Patrice Barthelemy Melom, directeur général du Port de Kribi
« Créer les conditions pour que les investisseurs puissent s’installer à Kribi »

Le Port autonome de Kribi (PAK) vient de se doter d’un site internet plus moderne, plus interactif, plus fonctionnel et destiné à être plus ergonomique afin de faciliter la navigation des internautes. Nous avons mené une étude, qui permet de développer le port de manière progressive dans toutes ces composantes. Et si je dois revenir sur certains projets, je dirais que le développement du port de Kribi se fait sur certains points stratégiques. Notamment sur le développement des capacités, des performances. A Kribi, nous avons commencé tout petit avec le terminal à conteneur et le terminal polyvalent. Sur l’axe stratégique qui permet de développer la zone industrielle : c’est d’abord le foncier ensuite il est aussi question de s’assurer que l’écosystème se met aussi en place. En termes de projets, nous travaillons sur l’aménagement d’une zone prioritaire de 500 hectares… il y a un autre axe qui consiste à développer la connectivité du port. Les volets sur lesquels on veut travailler, c’est créer toutes les conditions pour que les investisseurs puissent s’installer sur la place de Kribi. Je pense ici à un projet qui consiste à approvisionner l’ensemble du site en eau portable, celui-là est bien faisable… Il devrait s’activer au cours de l’année 2022. Nous devons également régler le problème de l’énergie … nous avons des projets tant pour le gaz (construction d’une centrale thermique) ces travaux devraient démarrer pour l’année 2022. Nous avons également des solutions en même temps sur les projets qui devraient coûter un peu moins chers. Il y a un certain nombre de projets qui devraient permettent au port de Kribi d’accroître ses capacités, et ensuite de faciliter la présence des investisseurs sur la zone industrielle et puis d’insérer le port dans cet environnement et dans certains projets… »
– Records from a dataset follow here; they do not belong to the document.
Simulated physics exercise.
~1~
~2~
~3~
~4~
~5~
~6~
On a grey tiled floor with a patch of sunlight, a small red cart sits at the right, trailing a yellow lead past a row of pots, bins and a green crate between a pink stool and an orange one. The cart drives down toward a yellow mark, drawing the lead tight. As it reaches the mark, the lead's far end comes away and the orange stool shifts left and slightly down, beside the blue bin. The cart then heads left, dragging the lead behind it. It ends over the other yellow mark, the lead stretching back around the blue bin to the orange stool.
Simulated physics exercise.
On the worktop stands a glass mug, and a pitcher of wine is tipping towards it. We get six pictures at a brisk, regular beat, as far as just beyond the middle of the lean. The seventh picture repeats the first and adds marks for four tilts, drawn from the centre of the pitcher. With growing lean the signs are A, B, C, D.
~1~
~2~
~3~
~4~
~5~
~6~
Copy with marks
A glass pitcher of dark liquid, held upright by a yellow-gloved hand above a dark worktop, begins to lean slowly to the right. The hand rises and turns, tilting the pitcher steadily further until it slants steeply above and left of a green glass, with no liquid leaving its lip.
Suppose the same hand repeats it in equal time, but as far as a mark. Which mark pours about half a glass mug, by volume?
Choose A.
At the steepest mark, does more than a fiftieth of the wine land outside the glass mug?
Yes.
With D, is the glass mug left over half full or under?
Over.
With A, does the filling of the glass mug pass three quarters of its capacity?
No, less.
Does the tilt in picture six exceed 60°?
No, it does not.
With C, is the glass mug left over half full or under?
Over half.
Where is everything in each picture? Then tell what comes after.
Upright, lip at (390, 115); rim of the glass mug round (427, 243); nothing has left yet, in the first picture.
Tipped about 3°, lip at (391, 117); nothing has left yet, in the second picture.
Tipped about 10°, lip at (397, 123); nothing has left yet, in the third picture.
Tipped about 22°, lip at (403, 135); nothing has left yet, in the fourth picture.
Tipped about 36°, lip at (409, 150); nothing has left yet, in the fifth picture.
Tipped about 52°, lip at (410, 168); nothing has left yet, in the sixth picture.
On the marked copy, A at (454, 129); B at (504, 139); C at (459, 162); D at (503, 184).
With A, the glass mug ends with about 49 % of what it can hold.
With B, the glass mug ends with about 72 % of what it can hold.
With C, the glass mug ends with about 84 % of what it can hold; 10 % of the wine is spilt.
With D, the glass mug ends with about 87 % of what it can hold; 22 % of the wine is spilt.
Dr Louis Eboupeke, directeur général de l’Autorité portuaire Nationale (APN)
« Une activité conforme »

L’Autorité portuaire nationale accompagne toutes les places portuaires au Cameroun dans la dynamique que nous relevons en ce moment, et qui a été suffisamment martelé par le PAD et le PAK. Nous devons nous assurer que l’activité que mènent ces ports est conforme aux standards internationaux exigés par tous les codes en vigueur dans le domaine portuaire. D’ailleurs, ce forum coïncide avec la visite que j’étais entrain d’effectuer dans la zone portuaire ou le site portuaire de Douala, pour m’assurer véritablement que les mesures qui sont édictées par les pouvoirs publics et la réglementation internationale dans le domaine portuaire sont respectées. Nous les accompagnons et nous veillons à ce que tous ces codes soient pour la sécurité.